Rocha argues that her situation is similar to Matter of A-R-C-G-, which involved an applicant who was eventually able to leave her relationship. 26 I. & N. Dec. 388 (BIA 2014). But the facts in Matter of A-R-C-G- are distinguishable: the abuser followed his victim when she tried to move out and threatened to kill her if she did not return to him. Id. at 389, 395. Here, although Rocha sometimes saw her stepfather at her boyfriend’s house, there is no evidence that he threatened her or tried to force her to return or that she otherwise felt any pressure to return to him; instead, she testified that she returned to her mother’s home of her own volition because she thought the situation had changed.
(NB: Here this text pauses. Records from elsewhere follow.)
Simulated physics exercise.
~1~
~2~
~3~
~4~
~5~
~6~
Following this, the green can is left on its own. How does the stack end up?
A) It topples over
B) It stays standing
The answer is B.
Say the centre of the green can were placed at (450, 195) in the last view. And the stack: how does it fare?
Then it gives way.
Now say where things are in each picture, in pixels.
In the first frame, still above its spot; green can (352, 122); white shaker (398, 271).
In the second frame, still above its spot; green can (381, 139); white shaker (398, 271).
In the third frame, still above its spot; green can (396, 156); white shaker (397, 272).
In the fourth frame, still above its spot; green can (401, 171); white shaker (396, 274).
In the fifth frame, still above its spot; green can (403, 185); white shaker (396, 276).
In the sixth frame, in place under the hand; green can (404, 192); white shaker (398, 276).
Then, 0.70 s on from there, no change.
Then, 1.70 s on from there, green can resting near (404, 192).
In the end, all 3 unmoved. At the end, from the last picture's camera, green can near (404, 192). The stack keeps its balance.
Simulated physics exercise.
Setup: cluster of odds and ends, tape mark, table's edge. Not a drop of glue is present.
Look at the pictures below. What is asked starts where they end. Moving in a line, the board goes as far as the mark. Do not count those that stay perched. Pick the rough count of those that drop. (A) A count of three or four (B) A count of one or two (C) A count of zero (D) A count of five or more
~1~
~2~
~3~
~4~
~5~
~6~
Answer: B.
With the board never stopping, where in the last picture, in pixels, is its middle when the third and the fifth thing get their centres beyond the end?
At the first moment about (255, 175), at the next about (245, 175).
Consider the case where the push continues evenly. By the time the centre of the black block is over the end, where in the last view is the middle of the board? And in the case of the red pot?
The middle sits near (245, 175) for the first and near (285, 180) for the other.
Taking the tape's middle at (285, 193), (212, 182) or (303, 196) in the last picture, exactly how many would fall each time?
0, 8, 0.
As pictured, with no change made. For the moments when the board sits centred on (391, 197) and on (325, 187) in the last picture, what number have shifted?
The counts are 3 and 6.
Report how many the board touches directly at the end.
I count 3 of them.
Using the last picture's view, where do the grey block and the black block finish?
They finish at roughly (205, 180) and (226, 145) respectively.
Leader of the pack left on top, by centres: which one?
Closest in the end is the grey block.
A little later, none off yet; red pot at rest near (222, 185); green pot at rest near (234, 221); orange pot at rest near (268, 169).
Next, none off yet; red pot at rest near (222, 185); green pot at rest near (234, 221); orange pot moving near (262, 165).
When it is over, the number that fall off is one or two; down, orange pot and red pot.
Rocha further argues that the agency failed to consider the years of abuse she suffered before she moved in with her boyfriend in 2000. To the contrary, the agency expressly made findings regarding that abuse and considered it in determining that she may have established harm rising to the level of persecution, although not on account of a protected ground. Moreover, the abuse that she suffered at that time does not take away from the fact that she was able to leave the relationship by moving out of the house, or that her mother has since evicted the stepfather from their home.
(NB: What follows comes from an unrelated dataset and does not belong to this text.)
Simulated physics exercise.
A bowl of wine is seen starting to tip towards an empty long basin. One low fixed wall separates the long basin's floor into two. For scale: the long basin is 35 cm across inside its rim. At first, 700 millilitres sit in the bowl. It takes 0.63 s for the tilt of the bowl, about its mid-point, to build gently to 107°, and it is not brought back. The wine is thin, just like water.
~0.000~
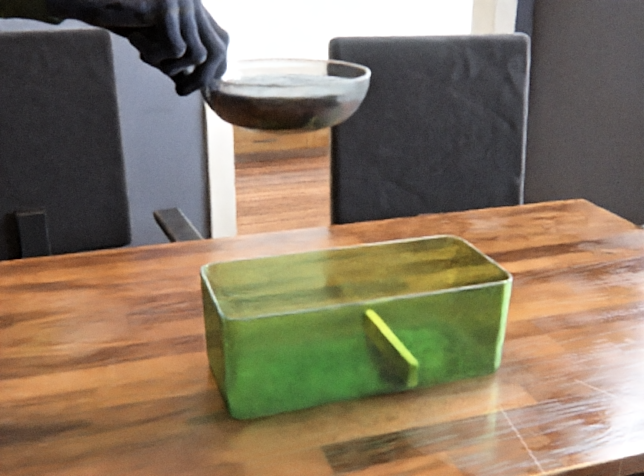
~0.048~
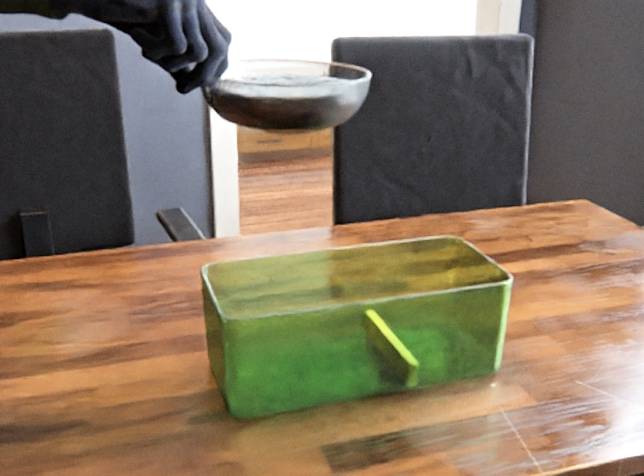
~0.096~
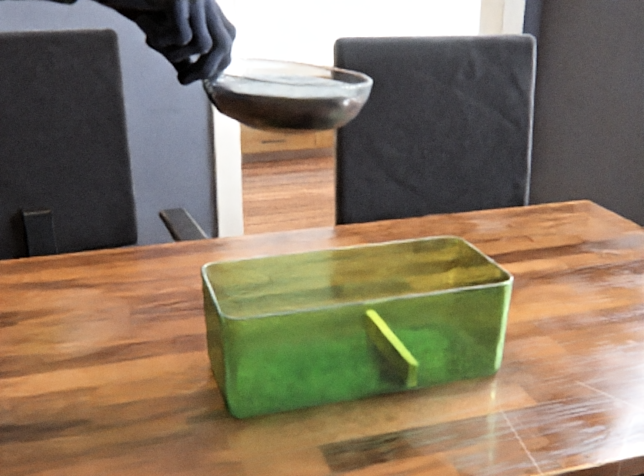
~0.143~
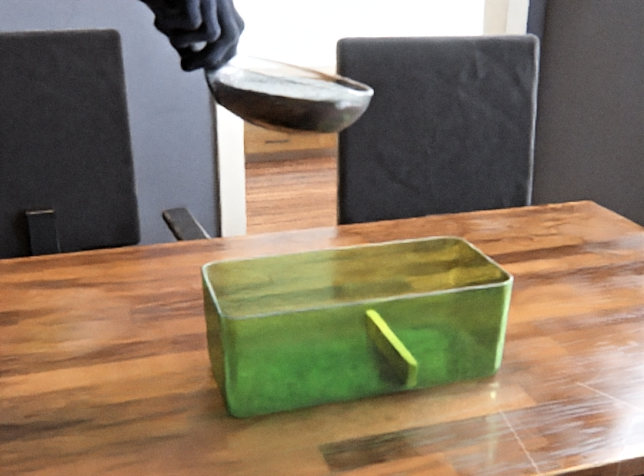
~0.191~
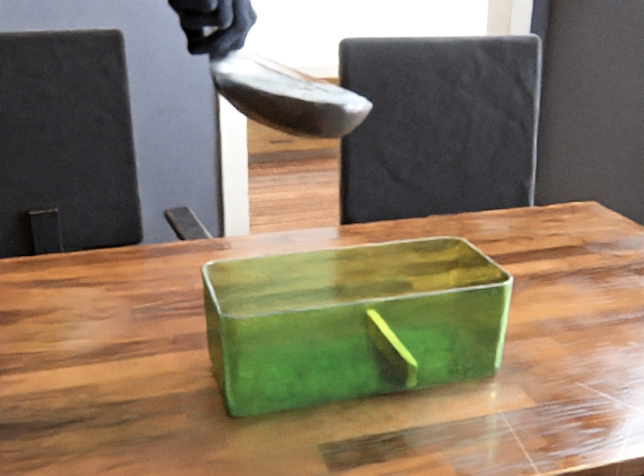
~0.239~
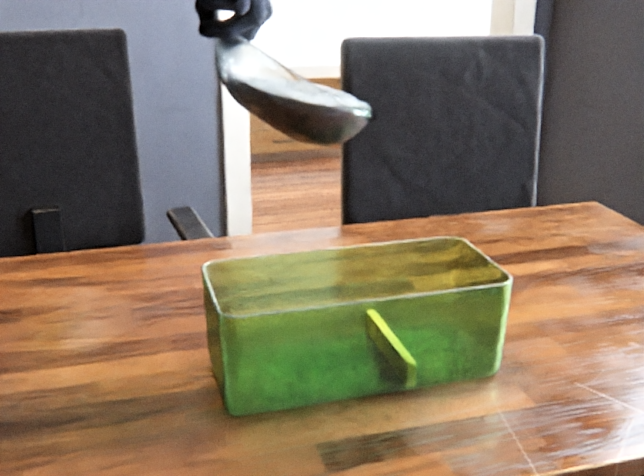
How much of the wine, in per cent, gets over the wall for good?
51 %.
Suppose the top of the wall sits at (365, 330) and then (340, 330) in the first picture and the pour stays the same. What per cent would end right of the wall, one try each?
Around 70 and 85 percent, in that order.
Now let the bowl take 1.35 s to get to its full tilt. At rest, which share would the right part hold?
Roughly 65 %.
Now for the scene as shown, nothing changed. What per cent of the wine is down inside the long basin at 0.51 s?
About 38%.
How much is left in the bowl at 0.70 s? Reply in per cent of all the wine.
What remains is about 0 percent of it all.
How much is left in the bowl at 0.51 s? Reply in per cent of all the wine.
Near 2 in a hundred.
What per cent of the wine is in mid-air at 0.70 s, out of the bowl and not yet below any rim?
Estimated airborne part: Roughly 14 per cent.
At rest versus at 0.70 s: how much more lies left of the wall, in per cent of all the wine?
It comes to near 16 per cent.
Then, 0.51 s in, the tilt is 97° and 2 per cent is still to pour, 1 is left of the wall and 38 right of it.
Then, 0.70 s in, the tilt is 107° and 0 per cent is still to pour, 29 is left of the wall and 58 right of it.
Then, 0.91 s in, the tilt is 107° and 0 per cent is still to pour, 39 is left of the wall and 56 right of it.
Then, 1.13 s in, the tilt is 107° and 0 per cent is still to pour, 44 is left of the wall and 52 right of it.
Finally, 45 per cent lies left of the wall, 51 right of it and 4 outside.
Rocha was also required to show that she was harmed by a governmental actor or independent actors whom the government is unwilling or unable to control. See Rizal v. Gonzales, 442 F.3d 84, 92 (2d Cir. 2006); Sotelo-Aquije v. Slattery, 17 F.3d 33, 37 (2d Cir. 1994). The agency’s finding that Rocha failed to establish that the Brazilian government was unwilling or unable to protect her is supported by substantial evidence. Rocha testified that she never called the police or otherwise reported her abuse to the authorities. Moreover, the 2012 State Department report reflected that the Brazilian government was working to improve resources for victims and that “police generally enforced the [domestic violence] law effectively.” A 206. Accordingly, the agency did not err in holding that Rocha failed to meet her burden of showing that she was persecuted “by the government ․ or at the hands of an organization or person from which the government cannot or will not protect [her].” Aliyev v. Mukasey, 549 F.3d 111, 116 (2d Cir. 2008) (internal quotation marks omitted); see also 8 U.S.C. §§ 1101(a)(42), 1231(b)(3)(A).

The agency also reasonably held that Rocha failed to meet her burden of showing that she could not reasonably relocate in Brazil. 8 C.F.R. § 1208.16(b)(3)(i). Rocha testified that she had safely relocated twice before, once when she went to live with her boyfriend and once when she stayed with her son’s grandmother. She also testified that she was able to work and earn money in the past. The agency’s holding that Rocha could reasonably relocate was therefore supported by substantial evidence. Id.; see also Singh v. BIA, 435 F.3d 216, 219 (2d Cir. 2006) (“Asylum in the United States is not available to obviate re-location to sanctuary in one’s own country.”).

Finally, Rocha argues that the agency erred in not granting her humanitarian asylum. But Rocha is subject to a reinstatement order, meaning that she is only eligible for withholding of removal and cannot qualify for asylum. Herrera-Molina v. Holder, 597 F.3d 128, 139 (2d Cir. 2010); 8 C.F.R. § 241.8(e).

For the foregoing reasons, the petition for review is DENIED.


1.   Rocha does not challenge the denial of relief under the Convention Against Torture.

2.   Rocha argues that the agency should have shifted the burden of reasonable relocation to the Government, but Rocha did not establish that she suffered past persecution on account of a protected ground, so the burden did not shift to the Government. 8 C.F.R. § 1208.16(b)(3)(i).